The problem mostly affects rural counties, which haven't set up their own electronic backup list of all registered voters.

Missouri's Republican nominee for the U.S. Senate, Roy Blunt, blasted the computer problem and called it an example of incompetence by his Democratic rival, Secretary of State Robin Carnahan. The Missouri Republican Party also sent out a critical statement.

"Robin Carnahan had one job to do today as secretary of state and she failed," Blunt said in a statement. "The statewide system she installed to check the identity of voters crashed and was down for most of the morning. This incompetence is unacceptable. Robin Carnahan needs to do her job, fix this system and face the voters today to explain what is going on in her office and why she was so ill-prepared for this election. Missourians deserve better."

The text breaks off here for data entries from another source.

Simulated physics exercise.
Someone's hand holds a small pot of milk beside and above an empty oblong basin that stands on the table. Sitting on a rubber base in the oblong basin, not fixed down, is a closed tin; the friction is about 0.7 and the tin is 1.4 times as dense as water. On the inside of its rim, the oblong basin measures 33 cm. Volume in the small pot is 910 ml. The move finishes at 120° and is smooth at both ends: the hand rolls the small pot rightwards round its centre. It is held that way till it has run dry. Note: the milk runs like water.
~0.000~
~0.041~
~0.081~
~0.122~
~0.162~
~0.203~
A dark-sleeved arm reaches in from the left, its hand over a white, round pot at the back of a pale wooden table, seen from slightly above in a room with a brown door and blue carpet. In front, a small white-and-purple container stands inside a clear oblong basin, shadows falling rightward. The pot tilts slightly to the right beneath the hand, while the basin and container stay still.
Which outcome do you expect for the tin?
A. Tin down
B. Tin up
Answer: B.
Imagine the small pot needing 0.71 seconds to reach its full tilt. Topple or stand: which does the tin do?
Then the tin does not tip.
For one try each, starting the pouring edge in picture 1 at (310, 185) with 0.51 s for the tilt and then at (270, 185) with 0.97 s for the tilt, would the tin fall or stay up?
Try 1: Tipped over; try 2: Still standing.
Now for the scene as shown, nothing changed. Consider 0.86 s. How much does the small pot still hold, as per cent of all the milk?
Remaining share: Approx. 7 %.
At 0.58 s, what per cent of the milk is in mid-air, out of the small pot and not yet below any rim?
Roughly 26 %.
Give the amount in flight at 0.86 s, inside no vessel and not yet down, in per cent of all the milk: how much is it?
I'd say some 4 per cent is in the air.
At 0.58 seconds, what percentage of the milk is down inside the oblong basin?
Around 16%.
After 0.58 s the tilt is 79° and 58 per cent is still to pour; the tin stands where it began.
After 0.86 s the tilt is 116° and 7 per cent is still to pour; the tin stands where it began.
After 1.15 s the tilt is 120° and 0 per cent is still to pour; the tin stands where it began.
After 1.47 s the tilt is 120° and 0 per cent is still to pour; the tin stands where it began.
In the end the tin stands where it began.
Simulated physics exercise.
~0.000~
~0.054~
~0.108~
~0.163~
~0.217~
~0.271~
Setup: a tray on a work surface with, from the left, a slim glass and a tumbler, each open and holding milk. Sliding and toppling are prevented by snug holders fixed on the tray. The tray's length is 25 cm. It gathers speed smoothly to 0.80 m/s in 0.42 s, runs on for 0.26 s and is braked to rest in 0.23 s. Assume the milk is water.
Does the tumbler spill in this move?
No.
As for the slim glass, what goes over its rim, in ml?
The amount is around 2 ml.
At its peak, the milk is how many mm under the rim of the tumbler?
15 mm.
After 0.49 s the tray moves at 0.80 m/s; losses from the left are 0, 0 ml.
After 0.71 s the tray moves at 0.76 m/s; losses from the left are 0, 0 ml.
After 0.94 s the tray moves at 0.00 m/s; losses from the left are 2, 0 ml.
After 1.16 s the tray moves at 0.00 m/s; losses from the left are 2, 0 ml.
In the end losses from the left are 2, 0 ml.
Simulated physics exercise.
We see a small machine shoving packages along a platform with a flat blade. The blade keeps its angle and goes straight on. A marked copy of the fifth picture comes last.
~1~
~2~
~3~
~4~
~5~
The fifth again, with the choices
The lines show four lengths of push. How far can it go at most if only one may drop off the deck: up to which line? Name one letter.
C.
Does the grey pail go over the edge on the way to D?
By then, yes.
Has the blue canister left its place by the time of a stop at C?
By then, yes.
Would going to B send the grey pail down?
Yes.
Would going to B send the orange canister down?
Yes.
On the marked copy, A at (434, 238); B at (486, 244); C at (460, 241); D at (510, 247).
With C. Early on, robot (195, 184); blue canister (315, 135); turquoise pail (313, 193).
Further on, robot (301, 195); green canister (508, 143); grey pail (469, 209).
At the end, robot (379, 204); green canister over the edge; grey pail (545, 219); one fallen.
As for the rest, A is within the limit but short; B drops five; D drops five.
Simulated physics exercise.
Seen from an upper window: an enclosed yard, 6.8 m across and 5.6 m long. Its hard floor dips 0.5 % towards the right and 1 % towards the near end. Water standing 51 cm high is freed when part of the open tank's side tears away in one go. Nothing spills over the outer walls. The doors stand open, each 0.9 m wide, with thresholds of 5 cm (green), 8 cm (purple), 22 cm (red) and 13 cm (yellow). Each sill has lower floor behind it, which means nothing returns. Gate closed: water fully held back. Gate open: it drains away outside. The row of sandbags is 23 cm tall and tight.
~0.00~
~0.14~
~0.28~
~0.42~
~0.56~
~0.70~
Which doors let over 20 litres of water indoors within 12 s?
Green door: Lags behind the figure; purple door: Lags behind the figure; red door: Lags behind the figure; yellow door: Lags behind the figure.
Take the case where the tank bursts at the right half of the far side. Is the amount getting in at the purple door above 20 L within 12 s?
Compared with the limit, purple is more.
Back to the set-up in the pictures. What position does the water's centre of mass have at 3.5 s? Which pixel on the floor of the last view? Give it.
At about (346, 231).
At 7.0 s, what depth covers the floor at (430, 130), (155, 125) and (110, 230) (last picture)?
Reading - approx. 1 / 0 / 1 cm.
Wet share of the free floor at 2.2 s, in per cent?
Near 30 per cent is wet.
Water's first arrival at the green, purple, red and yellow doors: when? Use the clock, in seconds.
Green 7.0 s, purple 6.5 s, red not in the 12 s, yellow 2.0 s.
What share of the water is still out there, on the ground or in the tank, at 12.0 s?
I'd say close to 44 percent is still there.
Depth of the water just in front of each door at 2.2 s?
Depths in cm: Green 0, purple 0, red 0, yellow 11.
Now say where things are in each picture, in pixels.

Blunt is a former secretary of state, but there was no statewide database during his eight-year tenure from 1985-1993. The database was mandated by the federal government in 2006 as part of the Help America Vote Act, but there have been problems for years in setting it up and getting local jurisdications to cooperate. Voters in Boone and St. Charles counties, for example, are on the state list but their election authorities don't rely on the state list to run elections.

In St. Louis County, the state's largest jurisdiction, Democratic elections director Joe Donahue said each county polling place has a palm pilot with the county's own voter database, so local poll workers weren't affected by the state's computer problems.

In St. Louis, a spokesman said each polling place also has a list of registered voters who cast ballots regularly. The state list was used only when there was a question about an "inactive voter'' who wasn't on the regular list at the polling place. Such a person, who is registered, would be on a separate city voter list and on the larger statewide database.

With the state's electronic system down, St. Louis election workers simply reverted back to the old procedure -- before the state database was in operation -- of thumbing through the city's hard-copy list of "inactive voters."

Until recently, St. Louis also had palm pilots in each polling place -- in response to the federal lawsuit after the election in 2000. That year, there were massive problems at city polling places because they did not have access to the inactive voter list. The palm pilots were discontinued when the state electronic database when online.